LEDs (light-emitting diodes) are small, powerful lights that are used in many different applications. To start on this microcontroller, my team and I worked on blinking an LED. It's as simple as turning a light on and off. It might not seem like much, but establishing this important baseline gave us a solid foundation as we worked towards more complex experiments.

In this circuit my team and I worked with a potentiometer. A potentiometer is also known as a variable resistor. When it’s connected with 5 volts across its two outer pins, the middle pin outputs a voltage between 0 and 5, depending on the position of the knob on the potentiometer. In this circuit, we learned how to use a potentiometer to control the brightness of an LED.

You know what’s even more fun than a blinking LED? A colored one. RGB, or red-green-blue, LEDs have three different color-emitting diodes that can be combined to create all sorts of colors. In this circuit, we learned how to use an RGB LED to create unique color combinations. Depending on how bright each diode is, nearly any color is possible!

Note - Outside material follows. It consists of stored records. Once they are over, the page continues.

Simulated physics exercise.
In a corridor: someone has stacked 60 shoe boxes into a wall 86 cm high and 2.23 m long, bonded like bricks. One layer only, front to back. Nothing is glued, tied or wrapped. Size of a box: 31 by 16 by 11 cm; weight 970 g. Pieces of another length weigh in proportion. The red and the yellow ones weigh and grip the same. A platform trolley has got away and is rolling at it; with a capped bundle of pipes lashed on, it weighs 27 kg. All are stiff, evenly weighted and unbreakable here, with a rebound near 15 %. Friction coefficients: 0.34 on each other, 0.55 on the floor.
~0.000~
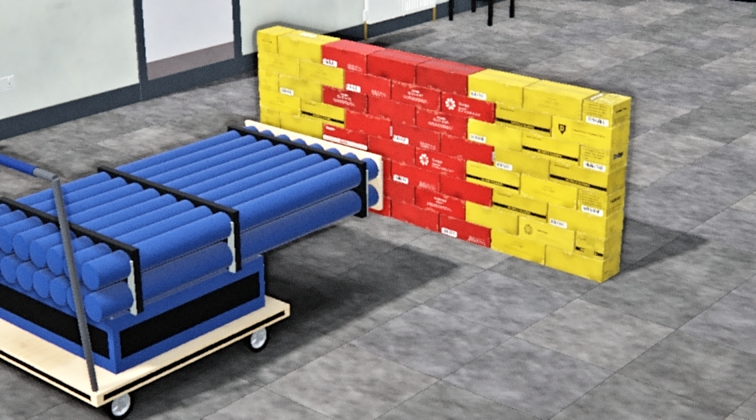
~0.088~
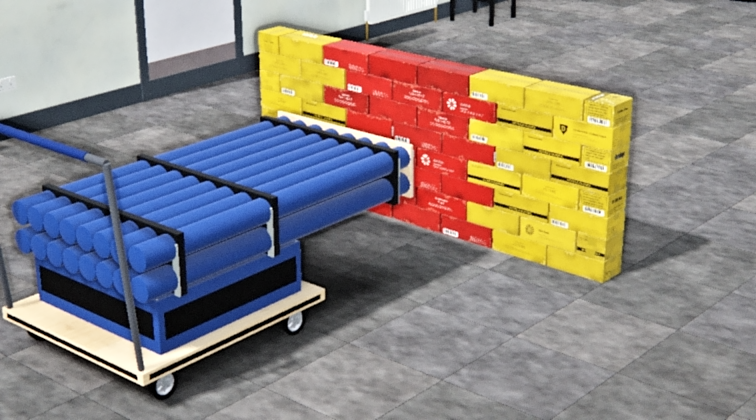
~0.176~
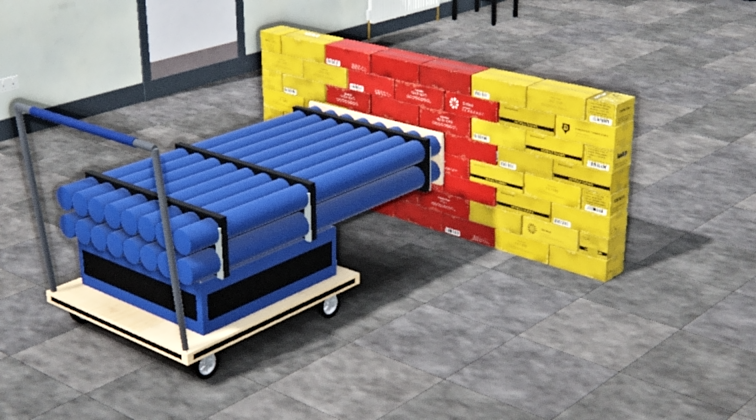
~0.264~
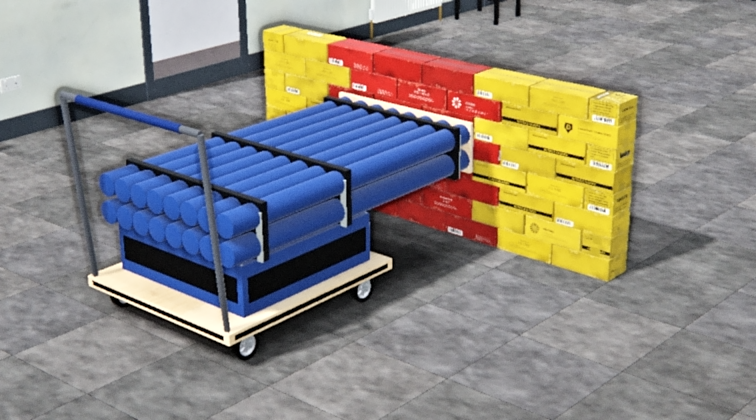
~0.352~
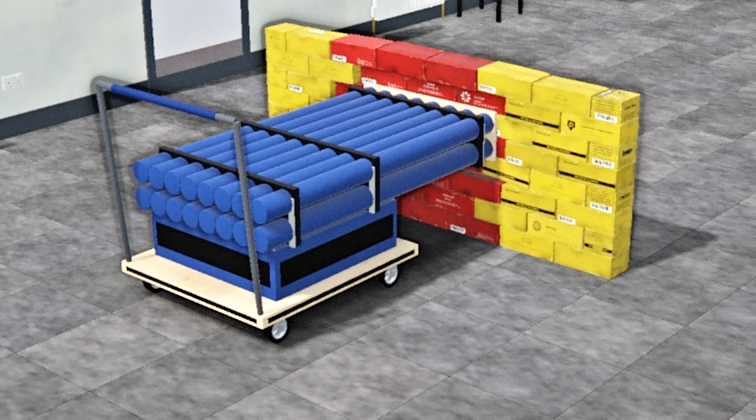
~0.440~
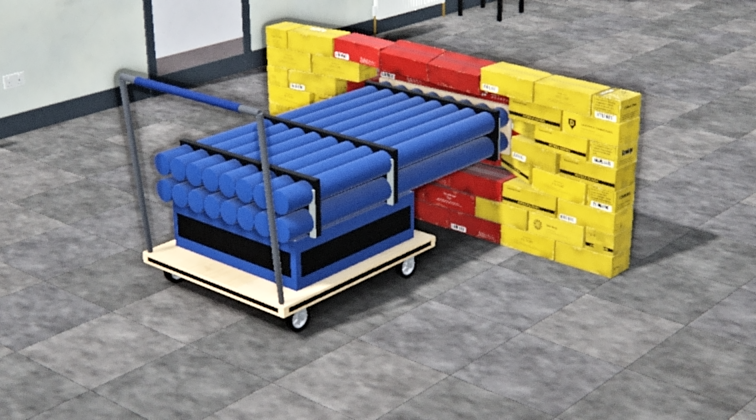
A trolley carrying a lashed bundle of blue pipes rolls rightward across a grey tiled floor toward a wall of stacked red and yellow boxes, then its load pushes into the red middle section, shoving several boxes backward and tilting some.
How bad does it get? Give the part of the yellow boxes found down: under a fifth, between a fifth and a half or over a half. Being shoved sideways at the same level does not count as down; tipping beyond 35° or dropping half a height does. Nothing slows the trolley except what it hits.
The part is from a fifth to a half.
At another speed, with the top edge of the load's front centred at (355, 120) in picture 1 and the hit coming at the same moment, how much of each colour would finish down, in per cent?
Then yellow 40, red 70 per cent.
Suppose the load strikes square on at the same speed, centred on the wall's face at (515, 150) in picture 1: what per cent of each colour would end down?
In that case yellow 40, red 50 per cent.
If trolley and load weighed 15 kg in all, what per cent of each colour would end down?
In that case yellow 40, red 70 per cent.
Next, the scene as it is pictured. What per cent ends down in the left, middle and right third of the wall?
Left 40, middle 80, right 40 per cent.
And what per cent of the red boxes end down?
Ending so: Red 80 per cent.
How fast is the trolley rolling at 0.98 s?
Roughly 0.6 m/s.
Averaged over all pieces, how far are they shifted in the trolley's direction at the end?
Roughly 40 cm.
By 0.64 s, load 40 cm past the wall's line, still rolling; none of the 36 yellow boxes down (12 of 60 in all colours); top yellow box tilted 7°; top red box tilted 13°.
By 0.98 s, load 73 cm past the wall's line, still rolling; 13 of the 36 yellow boxes down (28 of 60 in all colours); top yellow box tilted 40°, 10 cm lower; top red box tilted 28°, 9 cm lower.
By 1.50 s, load 83 cm past the wall's line, stopped; 15 of the 36 yellow boxes down (33 of 60 in all colours); top yellow box upside down; top red box tilted 73°, 55 cm lower.
When it is over (2.8 s), load 83 cm past the wall's line, stopped; 15 of the 36 yellow boxes down (33 of 60 in all colours); top yellow box upside down; top red box on its side. That is 42 per cent. In pixels of the last frame, middles, top yellow box near (375, 121), top red box near (521, 132).
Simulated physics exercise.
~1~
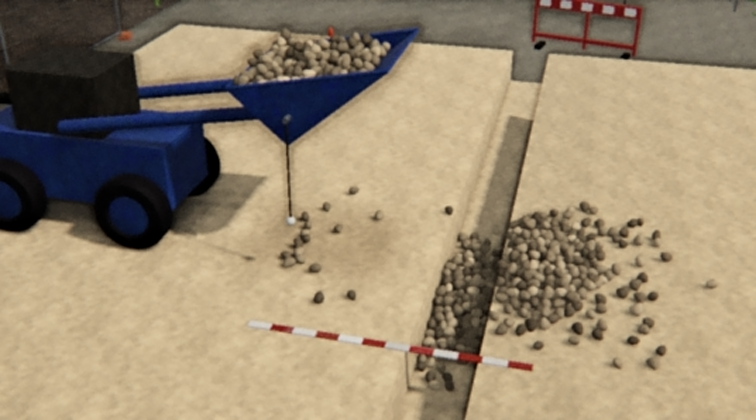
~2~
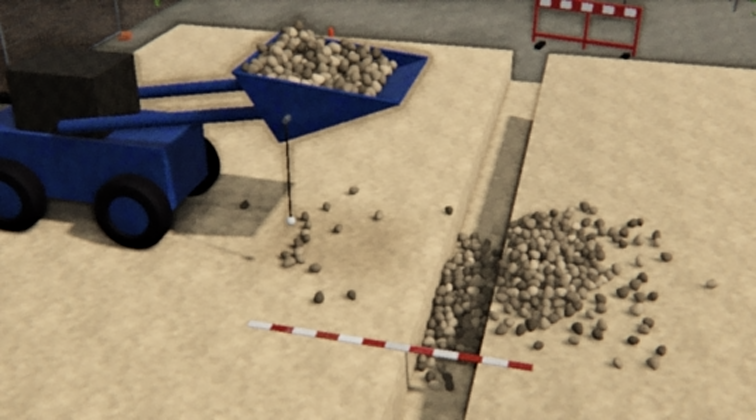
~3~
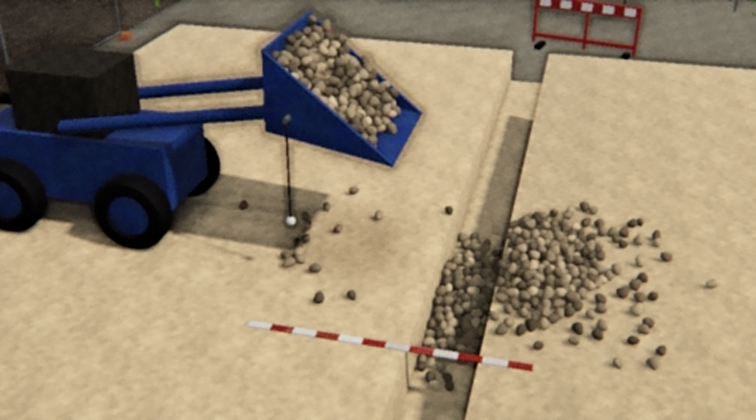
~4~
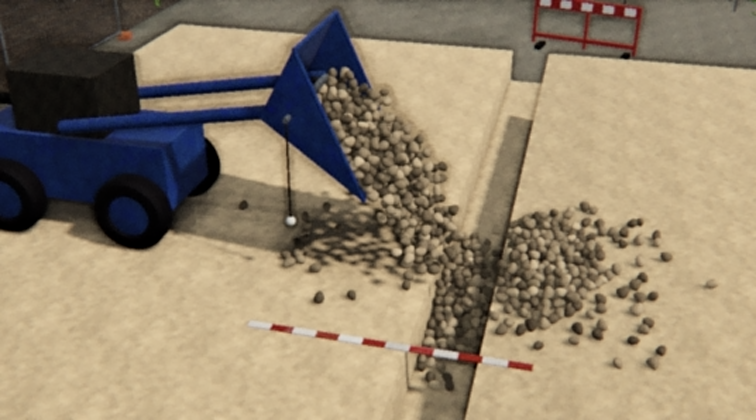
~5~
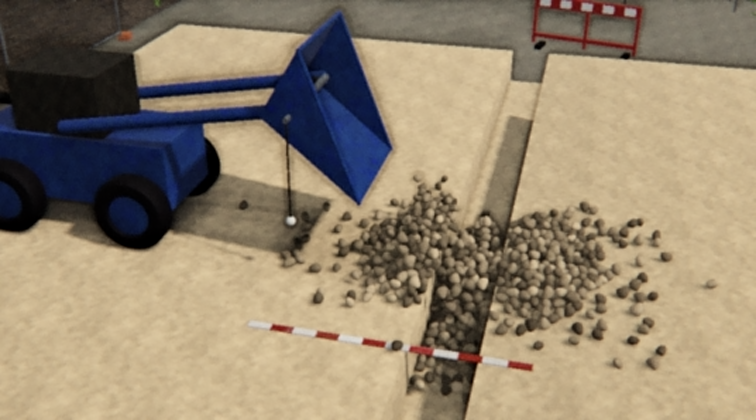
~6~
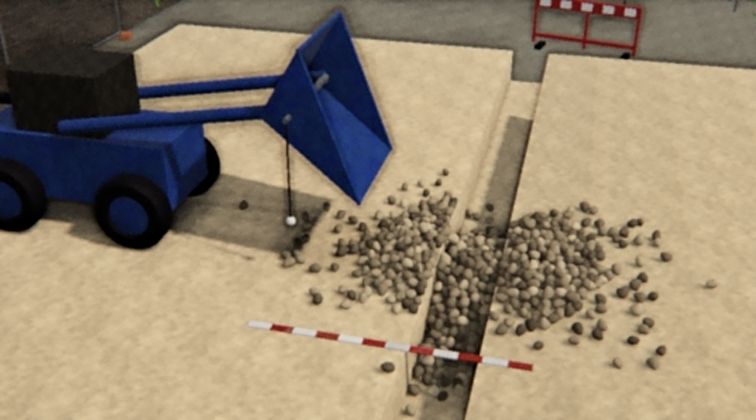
In the video, a blue wheeled loader holds a bucket full of round stones near a narrow trench with stones already in and beyond it, then tips the bucket forward until it empties, and the stones spill onto the near side and into the trench, where they settle.
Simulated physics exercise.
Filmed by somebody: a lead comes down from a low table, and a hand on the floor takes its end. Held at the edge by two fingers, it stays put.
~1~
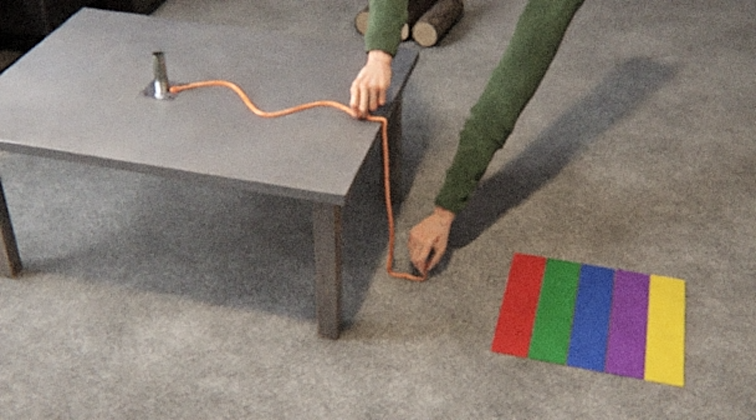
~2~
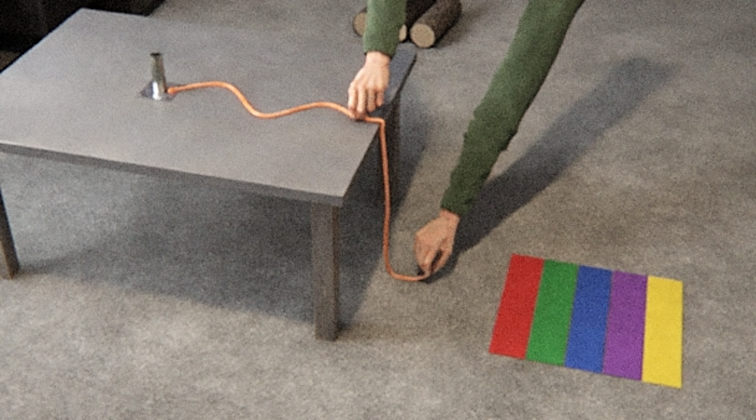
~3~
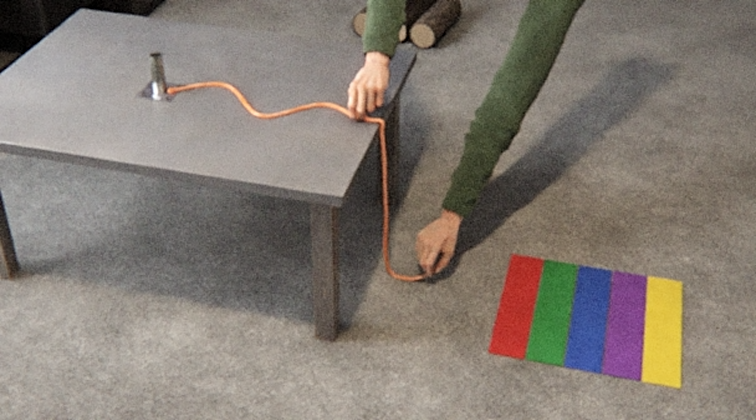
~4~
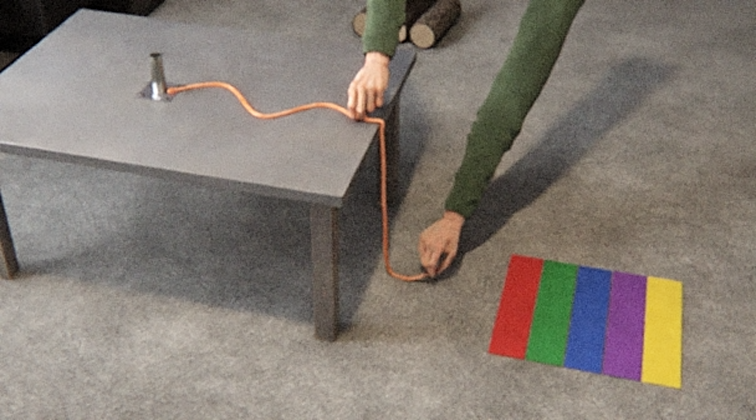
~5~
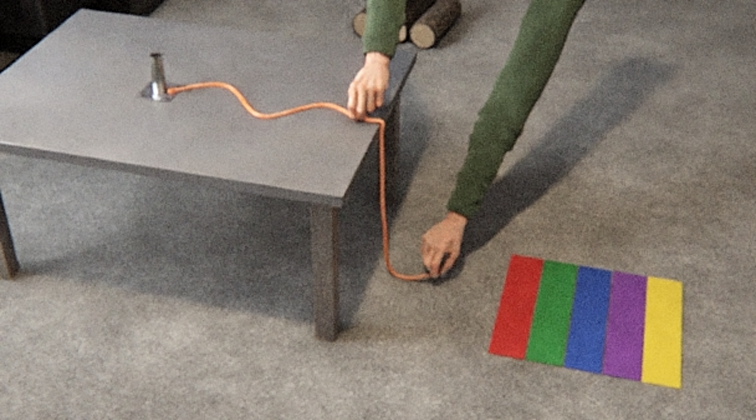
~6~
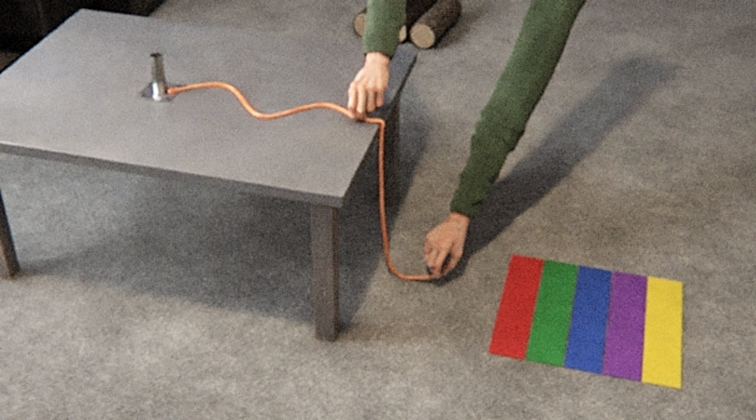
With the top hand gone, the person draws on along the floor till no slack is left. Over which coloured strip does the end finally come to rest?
Over the blue strip.
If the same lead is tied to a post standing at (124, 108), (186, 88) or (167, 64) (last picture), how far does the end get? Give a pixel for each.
Taking the tries in turn, you get (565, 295), (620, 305) and (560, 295).
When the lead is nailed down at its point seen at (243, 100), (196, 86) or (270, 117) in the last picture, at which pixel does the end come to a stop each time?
Readings in order - (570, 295), (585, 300), (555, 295).
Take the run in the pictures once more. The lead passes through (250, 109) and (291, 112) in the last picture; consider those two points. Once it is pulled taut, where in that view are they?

So you have gotten one LED to blink on and off- fantastic! Now it's time to up the stakes a little bit by connecting EIGHT LEDS AT ONCE. We'll also give our Arduino a little test by creating various lighting sequences. This circuit is a great setup to start practicing writing your own programs and getting a feel for the way Arduino works. Along with controlling the LEDs, you’ll learn about a couple programming tricks that keep your code neat and tidy: for() loops - used when you want to run a piece of code several times arrays[ ] - used to make managing variables easier by grouping them together.

Up until now, my team and I focused solely on outputs. Now we went to the other end of spectrum and played around with inputs. In this circuit, we looked at one of the most common and simple inputs – a push button. The way a push button works with Arduino is that when the button is pushed, the voltage goes LOW. The Arduino reads this and reacts accordingly. In this circuit, we also used a pull-up resistor, which helped clean up the voltage and prevents false readings from the button.

We have now already played with a potentiometer, which varies resistance based on the twisting of a knob. In this circuit, we used a photo resistor, which changes resistance based on how much light the sensor receives. Since the Arduino can’t directly interpret resistance (rather it reads voltage), we use a voltage divider to use our photo resistor. This voltage divider will output a high voltage when it is getting a lot of light and a low voltage when it is not.

A temperature sensor is exactly what it sounds like – a sensor used to measure ambient temperature. This particular sensor has three pins – a positive, a ground, and a signal. For every centigrade degree it reads, it outputs 10 millivolts. In this circuit, We learned how to integrate the temperature sensor with our Arduino, and use the Arduino IDE’s debug window to display the temperature.

Servos are ideal for embedded electronics applications because they do one thing very well that spinning motors cannot – they can move to a position accurately. By varying the pulse of voltage a servo receives, we were able to move a servo to a specific position. For example, a pulse of 1.5 milliseconds will move the servo 90 degrees. In this circuit, we learned how to use PWM (pulse width modulation) to control and rotate a servo.

In this circuit, we once again managed to bridge the gap between the digital and analog world. My team and I used a buzzer for this project that can make music by stringing together hundreds of little clicks.

Remember before when we played around with a servo motor? Now we are going to tackle a spinning motor. This requires the use of a transistor, which can switch a larger amount of current than the Arduino can. When using the transistor, I just needed to make sure the max specs were high enough for this circuit.

In this circuit, we used some of the lessons from previous circuits to control a relay. A relay is just an electrically controlled mechanical switch. Inside it's harmless looking plastic box is an electromagnet that, when provided the energy, can cause a switch to trip. In this circuit, we learned how to control a relay like a pro.

Next, we stepped into the world of ICs. In this circuit, we learned to use a shift register. This gave our Arduino an additional eight outputs, using only three pins on the board. For this circuit, we practiced using the shift register to control eight LEDs.